Six stockbrokers suspended, as SEC spots share tricks

Posted by BankInfo on Fri, Jan 21 2011 05:27 am

Sarwar A Chowdhury


The stockmarket regulator yesterday suspended six stockbrokers' trading activities for 30 days on charges of their involvement in the ongoing volatility in the secondary market.

The Securities and Exchange Commission (SEC) took the action after trading was halted by the share index breaker within five minutes into the start of transactions. The benchmark index slumped by 600 points on Dhaka Stock Exchange before the circuit-breaker put brakes on trading on the twin bourses.

The suspended stockbrokers are Al Arafah Islami Bank, Dhaka Bank Securities, NCC Bank Brokerage, PFI Securities, Alliance Securities and Management and IIDFC Securities.
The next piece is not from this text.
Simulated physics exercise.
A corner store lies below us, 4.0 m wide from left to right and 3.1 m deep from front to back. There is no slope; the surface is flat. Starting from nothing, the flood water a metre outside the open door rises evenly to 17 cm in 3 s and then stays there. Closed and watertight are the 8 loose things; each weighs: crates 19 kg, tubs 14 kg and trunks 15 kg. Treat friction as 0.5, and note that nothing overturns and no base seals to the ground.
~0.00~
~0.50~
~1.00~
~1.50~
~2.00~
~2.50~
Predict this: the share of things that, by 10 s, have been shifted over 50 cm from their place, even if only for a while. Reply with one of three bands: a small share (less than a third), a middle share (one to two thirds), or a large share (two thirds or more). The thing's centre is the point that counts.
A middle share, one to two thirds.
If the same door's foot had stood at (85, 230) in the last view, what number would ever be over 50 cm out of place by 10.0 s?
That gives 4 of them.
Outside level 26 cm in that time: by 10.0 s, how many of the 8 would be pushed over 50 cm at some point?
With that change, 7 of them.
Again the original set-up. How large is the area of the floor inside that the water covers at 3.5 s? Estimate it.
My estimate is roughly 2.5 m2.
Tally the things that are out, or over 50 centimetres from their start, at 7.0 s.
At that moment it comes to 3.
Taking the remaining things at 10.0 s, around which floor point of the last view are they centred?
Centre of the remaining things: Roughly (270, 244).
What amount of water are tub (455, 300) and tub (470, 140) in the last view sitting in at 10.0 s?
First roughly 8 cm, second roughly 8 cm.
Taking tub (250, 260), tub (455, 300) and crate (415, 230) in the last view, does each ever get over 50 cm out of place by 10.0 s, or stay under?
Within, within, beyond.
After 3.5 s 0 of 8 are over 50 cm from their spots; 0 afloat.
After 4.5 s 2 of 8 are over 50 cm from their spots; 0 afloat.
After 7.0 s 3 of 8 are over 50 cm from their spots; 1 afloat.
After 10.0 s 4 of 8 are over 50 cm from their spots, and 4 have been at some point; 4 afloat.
Also, the regulator stripped managing directors and chief executive officers of the six brokerage houses of official duties and responsibilities for the next 30 days. They are: Rezaur Rahman of Al Arafah Islami Bank, Kamrul Aziz Nippon of Dhaka Bank Securities, Manjum Ali of NCC Bank, Kazi Fariduddin Ahmed of PFI, Pankaj Roy of Alliance Securities, and Ashrafun Nessa of IIDFC.
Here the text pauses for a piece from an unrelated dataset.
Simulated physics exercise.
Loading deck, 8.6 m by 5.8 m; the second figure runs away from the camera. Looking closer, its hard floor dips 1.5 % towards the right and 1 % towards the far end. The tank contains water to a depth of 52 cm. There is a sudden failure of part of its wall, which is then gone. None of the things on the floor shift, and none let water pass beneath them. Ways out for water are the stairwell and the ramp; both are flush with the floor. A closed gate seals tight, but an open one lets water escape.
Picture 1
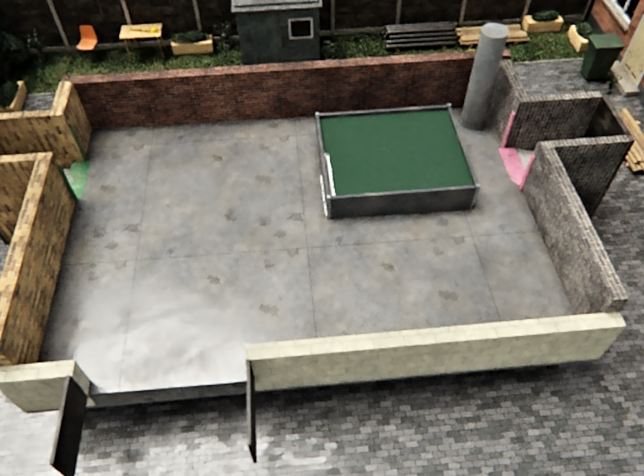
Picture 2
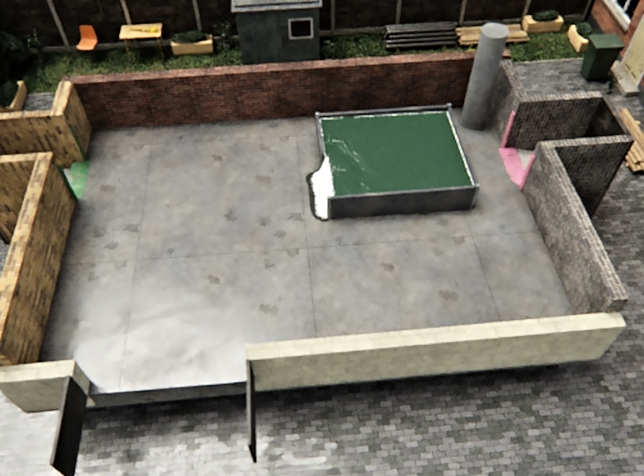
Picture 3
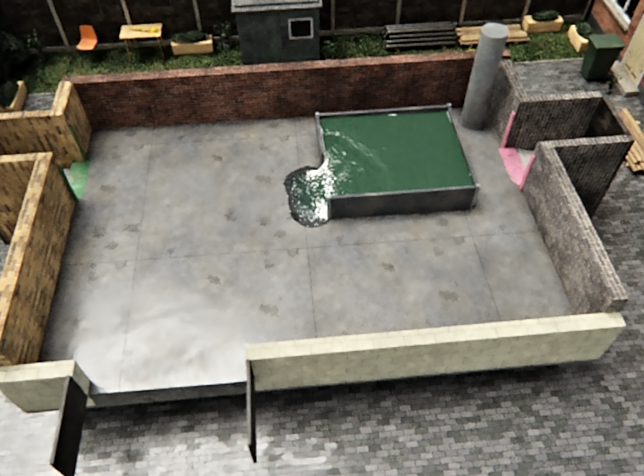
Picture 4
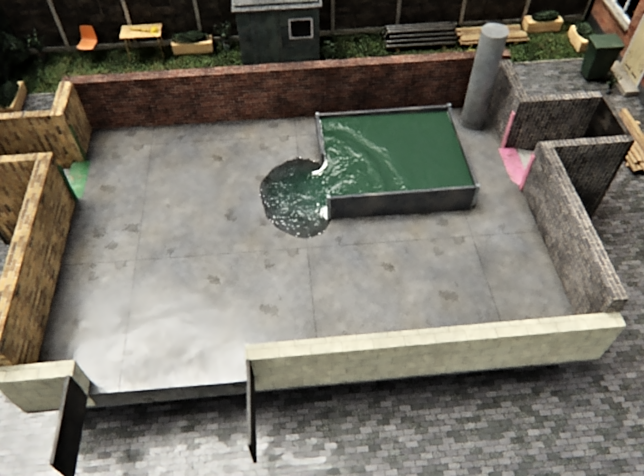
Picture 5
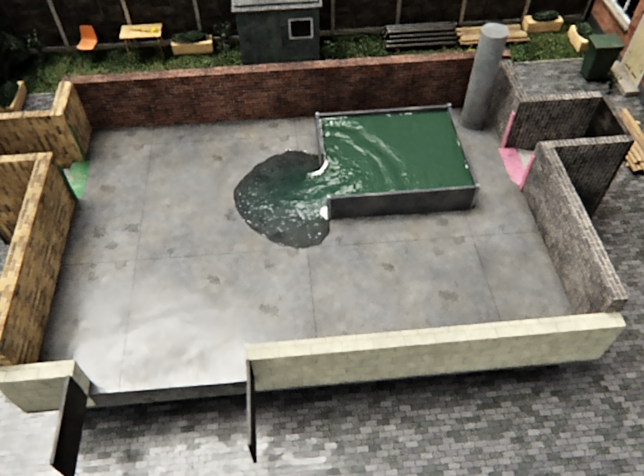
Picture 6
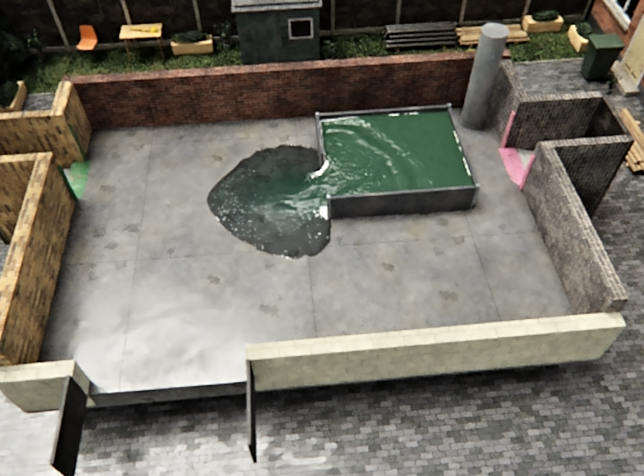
A walled loading deck with a grey concrete floor is seen from above, from a fixed high viewpoint. A low tank of green water sits towards the back right beside a grey column, with brick, wooden and pale walls around it and furniture on grass beyond. Water bursts from the tank's left side, foaming white, then spreads leftward across the floor in a widening, dark rounded pool while ripples curve over the tank's surface.
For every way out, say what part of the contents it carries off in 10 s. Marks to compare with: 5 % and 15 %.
Gateway - between 5 and 15 % of the total. Stairwell (marked green) - between 5 and 15 % of the total. Ramp down (marked pink) - less than 5 % of the total.
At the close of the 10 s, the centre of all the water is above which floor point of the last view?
Its balance point sits around (279, 193).
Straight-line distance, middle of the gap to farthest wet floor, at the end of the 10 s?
That works out near 5.8 m.
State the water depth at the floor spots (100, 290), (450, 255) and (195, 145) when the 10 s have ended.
About 4, 0 and 8 cm respectively.
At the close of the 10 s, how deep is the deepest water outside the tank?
Some 9 cm deep.
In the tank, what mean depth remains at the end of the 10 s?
Around 15 cm on average.
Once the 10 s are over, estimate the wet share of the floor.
Roughly 75 percent.
A moment later water covers 25 % of the floor and is deepest (26 cm) near (314, 203); gone so far, the gateway 0 %, the stairwell (marked green) 0 %, the ramp down (marked pink) 0 %.
Soon after water covers 40 % of the floor and is deepest (24 cm) near (314, 203); gone so far, the gateway 0 %, the stairwell (marked green) 0 %, the ramp down (marked pink) 0 %.
Next water covers 55 % of the floor and is deepest (23 cm) near (33, 384); gone so far, the gateway 1 %, the stairwell (marked green) 2 %, the ramp down (marked pink) 0 %.
Later on water covers 60 % of the floor and is deepest (13 cm) near (314, 203); gone so far, the gateway 5 %, the stairwell (marked green) 6 %, the ramp down (marked pink) 0 %.
At the end water covers 75 % of the floor and is deepest (9 cm) near (314, 203); gone so far, the gateway 10 %, the stairwell (marked green) 9 %, the ramp down (marked pink) 0 %.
SEC officials said the surveillance department of the commission found irregularities in the brokerage houses in a primary investigation. Buy offers came from these brokerage houses at comparatively higher prices, but sell-offs occurred at much lower prices than the buyers' offers, the officials said. There was a buy offer, for instance, at Tk 330 for a stock, but sellers sold it for Tk 300.

In another move, the stockmarket regulator postponed the book building method for initial public offers following heavy criticism by market experts and intermediaries.

In recent times, the book building method turned out to be a tool for manipulating prices in Bangladesh, although it is a widely practised price-fixing mechanism for IPOs, market analysts said.

At a press briefing yesterday, the Dhaka Stock Exchange said the companies that were listed under the book building system should be probed to find out how the price distortion took place by deceiving retail investors.

The book-building method was introduced in Bangladesh in 2009 and only three instances of such practices were found. But a number of companies are in the pipeline to list on the stockmarket under the system.

The SEC will also sit with all market stakeholders to discuss the market situation on Sunday, and the market will remain closed that day as decided by the regulator.